Do Chile à Argentina: o pesado custo dos ajustes na América do Sul
Levante social no país mais estável do continente e provável derrota de Macri na Argentina são marcos do momento de tensão generalizada no continente
Da Redação
Publicado em 21 de outubro de 2019 às 05h56.
Última atualização em 21 de outubro de 2019 às 10h20.
A seis dias do primeiro turno nas eleições presidenciais na Argentina e no Uruguai e a oito semanas de um provável segundo turno das eleições na Bolívia, a América do Sul começa uma semana de especial tensão política e social.
Na Bolívia, o atual presidente Evo Morales provavelmente terá que ir a um inesperado segundo turno na busca por seu quarto mandato. Apesar das declarações de Carlos Mesa, ex-presidente e principal opositor, de que não confia no tribunal eleitoral, o país deve ter uma segunda-feira relativamente pacífica — ao menos em comparação a seus vizinhos do norte e do sul.
No tradicionalmente estável Chile, o fim de semana foi de levante popular contra o governo após o anúncio de aumento nas tarifas de metrô em Santiago. Foi o estopim para uma onda de protestos contra o que a oposição chama de queda na qualidade de vida provocada pelas políticas liberais do governo de Sebastián Piñera.
As manifestações e os confrontos continuaram mesmo depois de o governo revogar o aumento, com o exército nas ruas pela primeira vez desde o fim da ditadura. Sete pessoas já morreram e restaurantes e supermercados estão fechados. O estado de emergência deve durar mais duas semanas. Ajudou a piorar a crise o fato de Piñera ter sido visto jantando numa pizzaria de um bairro nobre de Santiago na noite de sexta-feira, reforçando o discurso da oposição de que ele está distante do chileno comum.
O mesmo discurso levou a manifestações no Equador, no início do mês, após o fim de subsídios aos combustíveis como parte de um pacote de ajuste fiscal acertado com o Fundo Monetário Internacional. Reformas que não ajudaram a impulsionar a economia e que apertaram a renda da classe média também estão entre as causas que devem levar o presidente argentino, Mauricio Macri, a uma derrota no primeiro turno, no domingo.
O ano de 2019 da América do Sul ainda teve troca de presidente no Peru, onde Congresso e Executivo ainda discutem quem manda no país. “No Equador e no Chile há algo claramente em comum, que são as políticas de ajuste e seus impactos. No Peru parece-me algo distinto, mais relacionado à dinâmica do sistema político e da ilegitimidade de setores da classe política”, diz o cientista político Claudio Couto, da Fundação Getúlio Vargas. Houve ainda um pedido de impeachment no Paraguai, a Venezuela dispensa comentários, e o Brasil vive mais um ano de instabilidade nas relações entre executivo e o Congresso. A América do Sul vive só mais um ano de instabilidade, ou há algo de novo no ar?
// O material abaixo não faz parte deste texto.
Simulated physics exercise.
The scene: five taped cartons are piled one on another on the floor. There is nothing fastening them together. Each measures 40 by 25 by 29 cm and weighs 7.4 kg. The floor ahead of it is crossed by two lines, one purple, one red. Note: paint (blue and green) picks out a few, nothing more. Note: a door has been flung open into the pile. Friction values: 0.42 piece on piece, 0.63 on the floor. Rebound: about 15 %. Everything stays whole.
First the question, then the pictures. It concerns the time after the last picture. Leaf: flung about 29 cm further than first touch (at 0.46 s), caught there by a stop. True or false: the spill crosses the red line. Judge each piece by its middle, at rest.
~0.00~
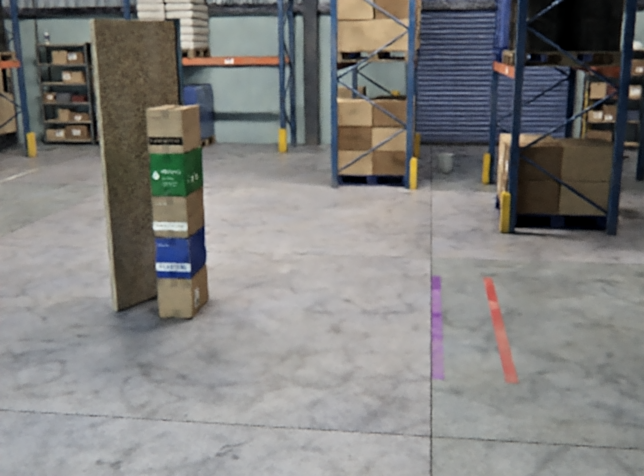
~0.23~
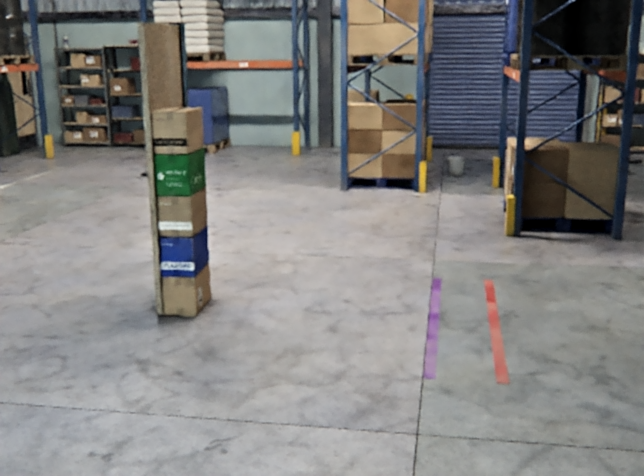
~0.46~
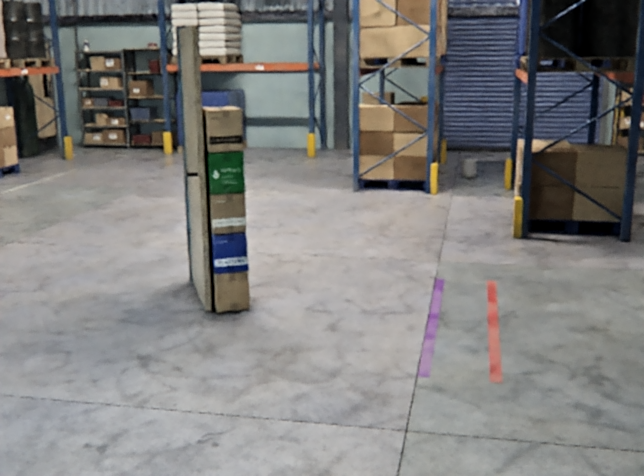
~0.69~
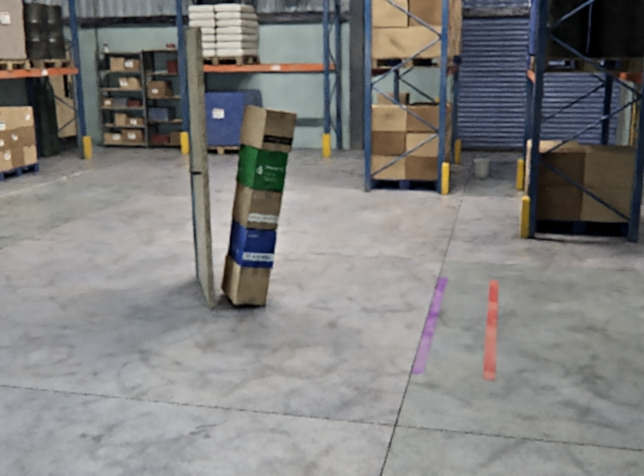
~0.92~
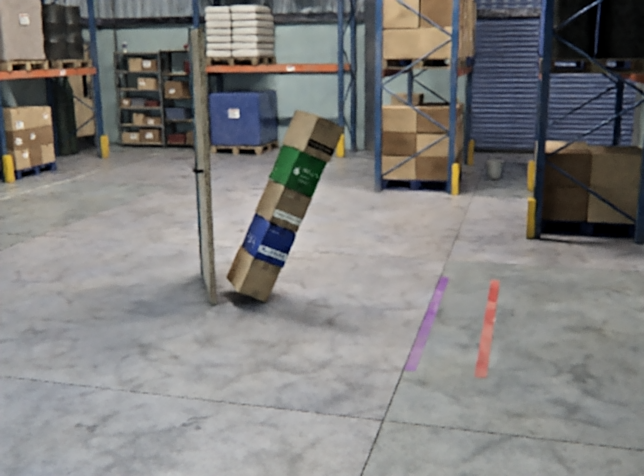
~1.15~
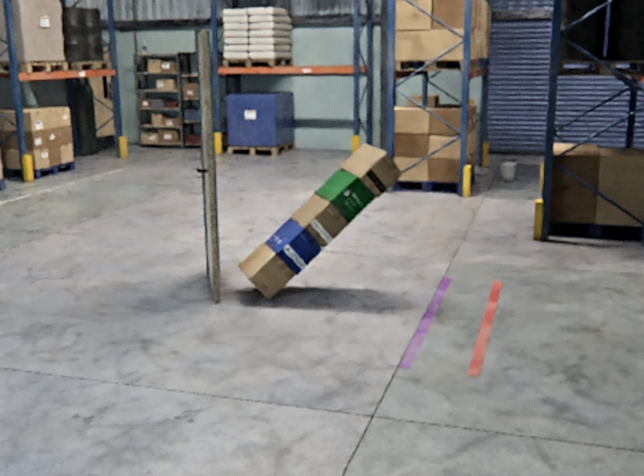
False.
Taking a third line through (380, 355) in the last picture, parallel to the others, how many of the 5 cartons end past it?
Result: 1 of the lot.
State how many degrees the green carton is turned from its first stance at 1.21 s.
Some 60°.
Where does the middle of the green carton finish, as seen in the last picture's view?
Roughly (400, 264).
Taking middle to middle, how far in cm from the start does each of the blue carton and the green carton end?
Distance from start in cm - blue 100, green 190.
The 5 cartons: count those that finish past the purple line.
That makes 0.
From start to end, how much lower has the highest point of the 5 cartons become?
It sits roughly 120 centimetres lower.
After 1.21 s, none of the 5 cartons past the red line, 5 disturbed; blue carton leaning 59°, 11 cm lower; green carton leaning 58°, 38 cm lower.
After 1.24 s, none of the 5 cartons past the red line, 5 disturbed; blue carton leaning 64°, 15 cm lower; green carton leaning 63°, 45 cm lower.
After 1.32 s, none of the 5 cartons past the red line, 5 disturbed; blue carton on its side; green carton leaning 74°, 69 cm lower.
After 1.46 s, none of the 5 cartons past the red line, 5 disturbed; green carton on its side; blue carton on its side.
At rest (1.9 s), none of the 5 cartons past the red line, 5 disturbed; blue carton on its side; green carton on its side. The farthest middle lies 48 cm short of that line. As the last picture would show them, middles, blue carton near (319, 273), green carton near (400, 264).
“O Chile vive um período de crescimento baixo desde a reversão das commodities, executou reformas que não melhoraram a vida da população e está com desigualdade em alta e polarização política”, diz a economista Monica de Bolle, diretora de estudos latino-americanos da universidade americana Johns Hopkins. É uma combinação que, segundo ela, pode trazer problemas ao Brasil, com informalidade crescente, alta desigualdade e baixo crescimento econômico.
Sergio Vale, economista-chefe da consultoria MB Associados, destaca que nos outros países, salvo o Chile, a crise costuma ter como pano de fundo o passado autoritário, a baixa educação e a insegurança jurídica. “O subdesenvolvimento não se improvisa. É uma longa construção com saídas difíceis”, diz.
“O problema costuma ser parecido pelo continente. Um governo aperta o cinto e é seguido por um que esculhamba, elevando-se o custo no ciclo seguinte”, completa Celso Toledo, economista da consultoria LCA.
Com tantos problemas, o FMI cortou na semana passada a projeção de crescimento da América Latina de 0,6% para 0,2% em 2019. Além de nossos vizinhos, o México também não vive um bom momento. Faltam dez semanas para terminar o longo ano de 2019.